一方日本をめぐる環境は厳しさを増している。中国は尖閣列島への侵略の意図を隠そうともしないし、日本の原油輸入ルートの東シナ海での支配権を強化している。また、北朝鮮核兵器とミサイルの開発を進め、既に何時でも日本の都市を破壊できるだけの軍備を整えている。

 

アメリカにそっぽを向かれたら日本の安全は維持できない状態にあり、トランプ大統領の対日戦略は十分に実現可能性がある。

 

日本政府は都合の悪いことは常に国民の目から隠し裏で対応してきたが、事実は事実として認め国民に再考させるべきである。

 

自衛隊が戦争できない軍隊にとどまっている最大の原因は敵国への攻撃兵器を持たないことである。
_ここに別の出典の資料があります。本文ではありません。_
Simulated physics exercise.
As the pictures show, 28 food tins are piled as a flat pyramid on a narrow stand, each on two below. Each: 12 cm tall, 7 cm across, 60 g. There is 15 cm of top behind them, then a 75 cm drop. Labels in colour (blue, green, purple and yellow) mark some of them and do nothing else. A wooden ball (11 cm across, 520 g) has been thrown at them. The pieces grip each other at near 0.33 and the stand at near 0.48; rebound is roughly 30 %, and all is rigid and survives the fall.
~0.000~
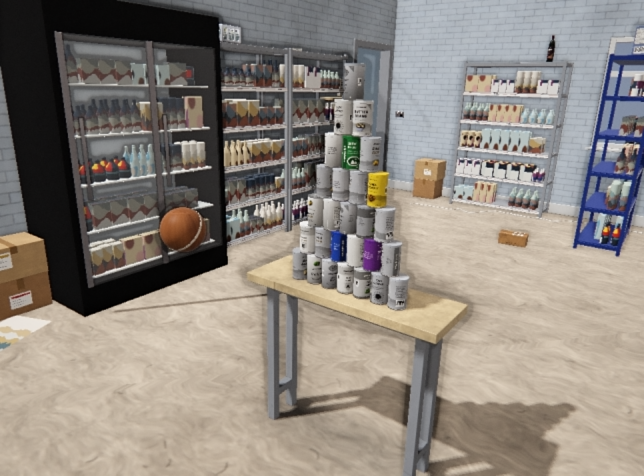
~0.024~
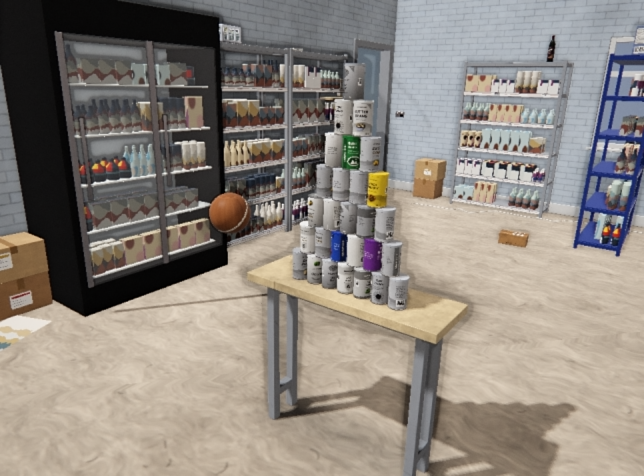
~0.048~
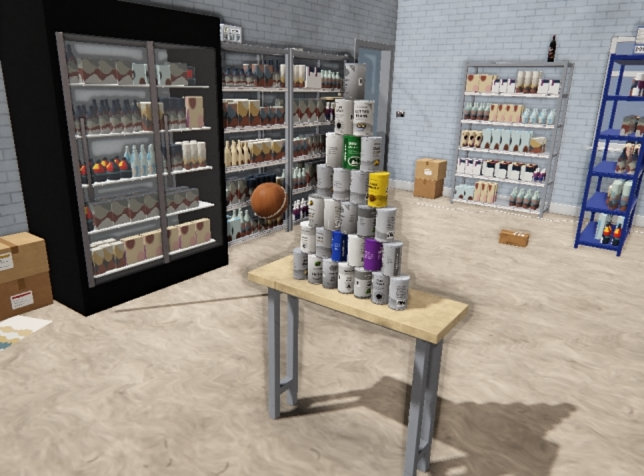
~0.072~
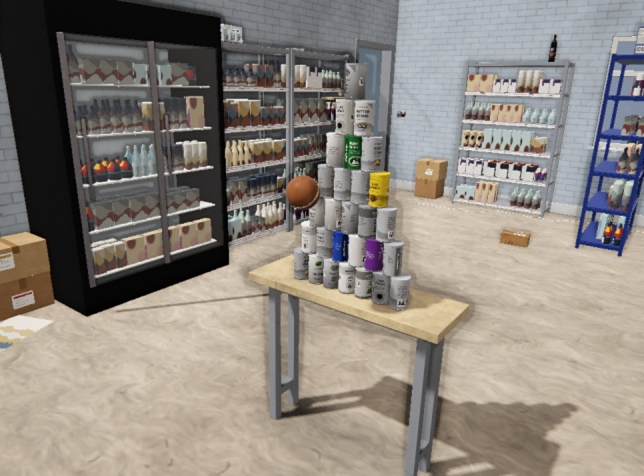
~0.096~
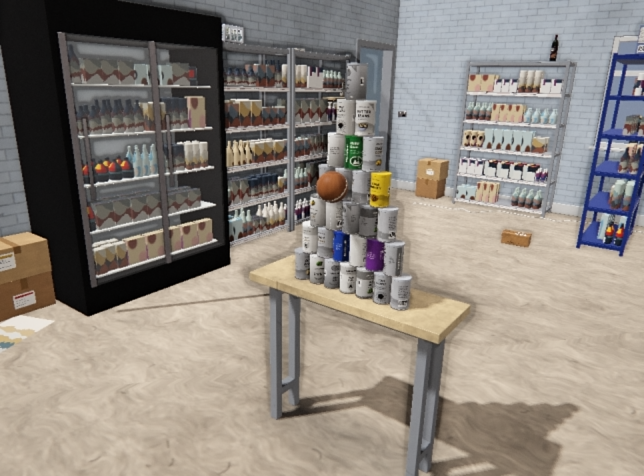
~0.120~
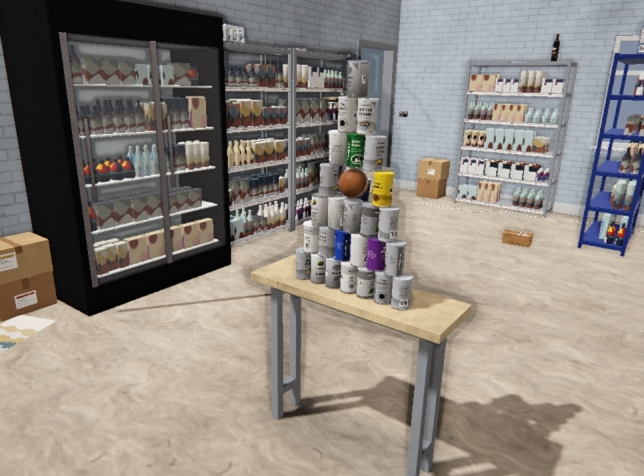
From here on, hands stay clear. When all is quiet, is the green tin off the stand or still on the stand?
That tin goes over the edge.
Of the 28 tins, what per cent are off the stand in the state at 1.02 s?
By then 25 %.
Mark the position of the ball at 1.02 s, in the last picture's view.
Roughly at pixel (547, 234).
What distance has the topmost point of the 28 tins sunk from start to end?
About 36 cm.
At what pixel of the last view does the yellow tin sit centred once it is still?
It comes to rest around (423, 298) in the last view.
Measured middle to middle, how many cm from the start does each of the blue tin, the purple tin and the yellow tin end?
Blue 0, purple 0, yellow 40.
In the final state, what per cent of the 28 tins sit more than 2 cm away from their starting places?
I count 45 % as shifted.
After 0.48 s, ball still moving; 2 of the 28 tins off the stand; green tin leaning 62°, 23 cm lower; yellow tin leaning 3°.
After 1.02 s, ball still moving; 7 of the 28 tins off the stand; green tin leaning 20°, 1.22 m lower; yellow tin upside down.
After 1.85 s, ball still moving; 9 of the 28 tins off the stand; green tin on its side; yellow tin upside down.
By the end (2.6 s), ball rolling away; 9 of the 28 tins off the stand; green tin on its side; yellow tin upside down; blue tin shifted 12 mm. As the last picture would show them, middles, green tin near (527, 413), yellow tin near (423, 298).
弾道ミサイル爆撃機、戦闘機を運ぶ為の空母、ミサイル防衛網は戦争できる軍隊である為には不可欠である。

 

中国やロシアと戦争して勝てる軍隊を持つ必要はないが、少なくとも日本と戦争すれば割に合わないと思わせる程度の軍事力は必要である。それが実現すればアメリカとも対等のパートナーとなることができ一方的に金をむしりとられることはなくなる。

 

日本国民がそれがどうしても嫌なら、憲法に従い自衛隊を廃止すべきである。代わりにアメリカにそれで浮いた5兆円以上の税金を支払い防衛を委託すればいい。

 

中途半端な軍隊を持つことは無駄遣いであるばかりか、かえって危険である。